The FAA gets in your face when you have been a naughty airline! The FAA is increasing its oversight of the aircraft manufacturer Boeing. It will put a capacity limit on the manufacturing of new 737 MAX aircraft. Boeing’s compliance with manufacturing requirements will be scrutinised, using all its enforcement authority powers. It will be monitoring data and identifying risks like a hawk, and analysing any proposed reforms to increase safety and quality control.

‘This won’t be back to business as usual for Boeing. We will not agree to any request from Boeing for an expansion in production or approve additional production lines for the 737 MAX until we are satisfied that the quality control issues uncovered during this process are resolved.’

FAA Administrator Mike Whitaker

Losses for Alaska Airlines

Alaska operate 65 MAX 9 aircraft, all of which were grounded after the incident, resulting in around 3,000 flights being cancelled in January, according to Alaska Chief Commercial Officer Andrew Harrison

Alaska Airlines CEO Ben Minicucci says grounding its Boeing 737 Max 9 planes will cost the airline $150 million. They will be going after Boeing to cover the losses.
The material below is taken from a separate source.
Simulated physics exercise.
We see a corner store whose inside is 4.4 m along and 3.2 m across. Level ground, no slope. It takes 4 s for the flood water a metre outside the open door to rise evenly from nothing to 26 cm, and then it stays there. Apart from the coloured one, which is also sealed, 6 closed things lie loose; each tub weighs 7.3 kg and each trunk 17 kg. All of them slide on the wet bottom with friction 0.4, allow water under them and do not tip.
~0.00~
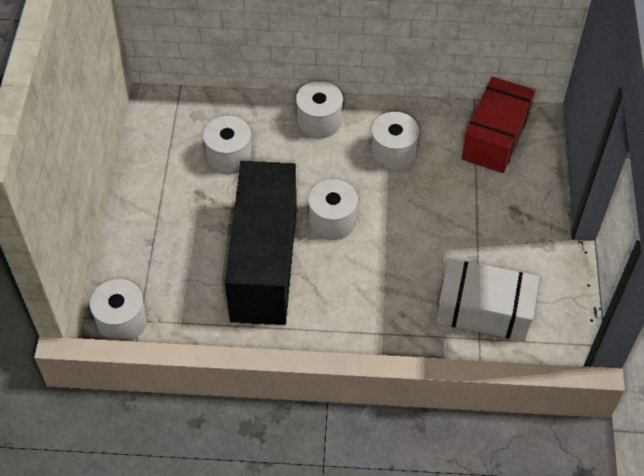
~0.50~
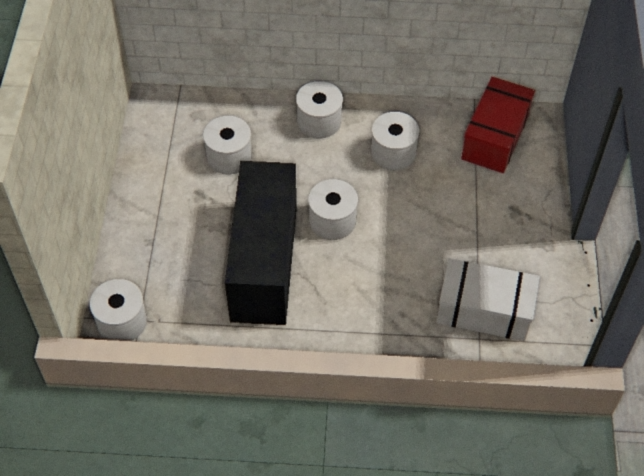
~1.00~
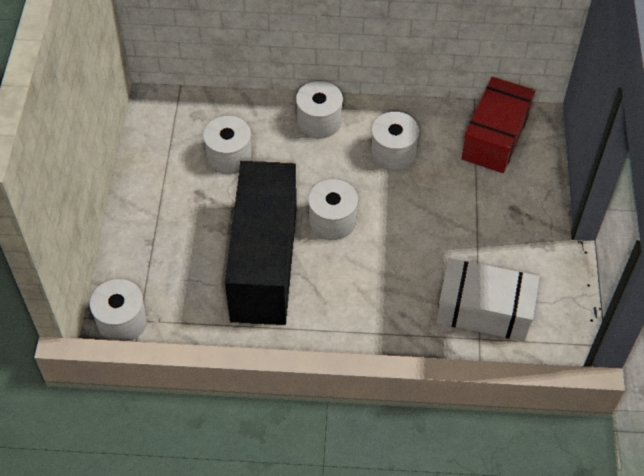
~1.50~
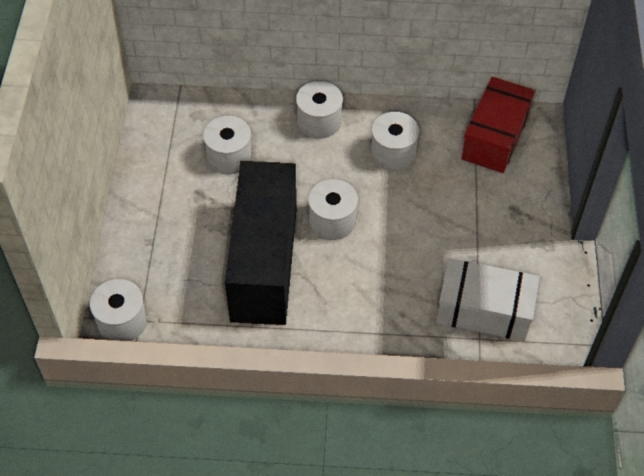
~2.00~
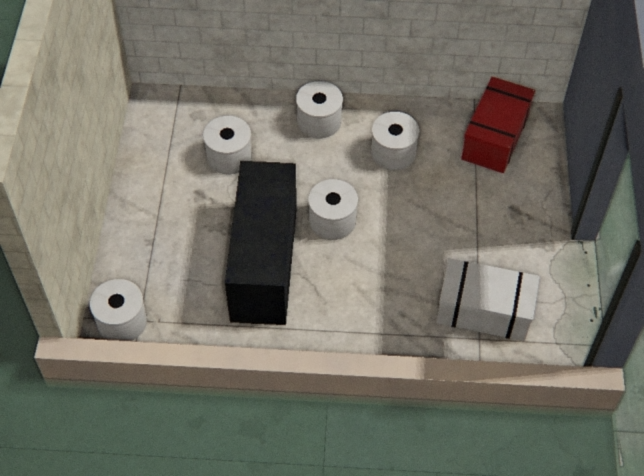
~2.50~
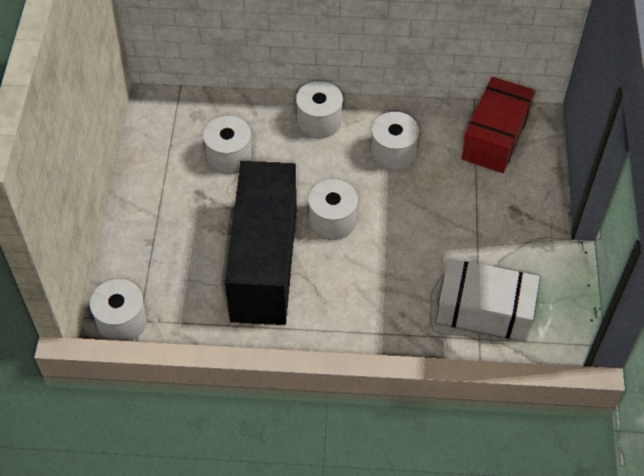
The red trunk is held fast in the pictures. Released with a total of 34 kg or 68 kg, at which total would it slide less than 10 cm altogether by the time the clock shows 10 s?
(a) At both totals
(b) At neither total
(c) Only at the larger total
c.
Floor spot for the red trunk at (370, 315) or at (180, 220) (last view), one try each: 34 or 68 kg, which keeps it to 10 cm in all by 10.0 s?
For the first spot both come up short, for the second both come up short.
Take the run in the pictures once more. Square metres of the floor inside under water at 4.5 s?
Some 6.5 m2 of it.
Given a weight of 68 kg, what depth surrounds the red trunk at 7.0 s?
2 cm, roughly.
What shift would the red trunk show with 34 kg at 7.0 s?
0 cm.
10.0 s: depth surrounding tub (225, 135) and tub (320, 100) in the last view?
Roughly 18 and 12 cm.
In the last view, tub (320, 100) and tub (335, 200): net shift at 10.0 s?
Shifts: 140 cm / 140 cm.
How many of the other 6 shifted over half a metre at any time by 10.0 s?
6.
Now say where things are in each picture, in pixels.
The red trunk at (501, 112), on the bottom; water covers 0.0 m2; 0 of 7 have shifted, in the first frame.
The red trunk at (501, 112) rests on the ground; water covers 0.0 m2; 0 of 7 have shifted, in the second frame.
The red trunk at (501, 112) rests on the ground; water covers 0.0 m2; 0 of 7 have shifted, in the third frame.
The red trunk at (501, 112) rests on the ground; water covers 0.0 m2; 0 of 7 have shifted, in the fourth frame.
The red trunk at (501, 112) rests on the ground; water covers 0.1 m2; 0 of 7 have shifted, in the fifth frame.
The red trunk at (501, 112), on the bottom; water covers 0.7 m2; 0 of 7 have shifted, in the sixth frame.
After 3.5 s the red trunk would be 0 cm from its start with 34 kg and 0 cm from its start with 68 kg; 0 cm of water round it then.
After 4.5 s the red trunk would be 0 cm from its start with 34 kg and 0 cm from its start with 68 kg; 1 cm of water round it then.
After 7.0 s the red trunk would be 0 cm from its start with 34 kg and 0 cm from its start with 68 kg; 2 cm of water round it then.
After 10.0 s the red trunk would be 63 cm from its start with 34 kg and 0 cm from its start with 68 kg; 8 cm of water round it then.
Before this incident, Alaska Airlines expected to grow its capacity by 3% to 5% during 2024. With the groundings and reputational damage, it expects growth to be under 3%.

Overall, Alaska Airlines posted a net loss of US$2 million for the fourth quarter on operating revenue of $2.6 billion. Alaska had a net income of $235 million for the full year and a record operating revenue of $10.4 billion. 

a group of airplanes with faces on tail fin
Alaska Airlines aircraft

2PAXfly Takeout

It’s good for the airline, passengers and Boeing that the aircraft grounding was resolved quickly. The final report of the 5 January incidentis yet be issued. We won’t have a clear understanding of what went wrong until then. At least it looks like the cause is bolts not being installed. Or being installed without being tightened. Both faults can be rectified easily.

This finding tends to confirm all the rumours and whistleblowers who have said how much the Boeing company has changed from an engineering and safety-driven company to one led by GE-trained bean counters. It also gives credence to the numerous reports of shoddy workmanship and oversight of manufacturing.

Although neigh saying is not my natural default position, let’s just say that this is two strikes for Boeing. A third could see this behemoth of the USA economy tank.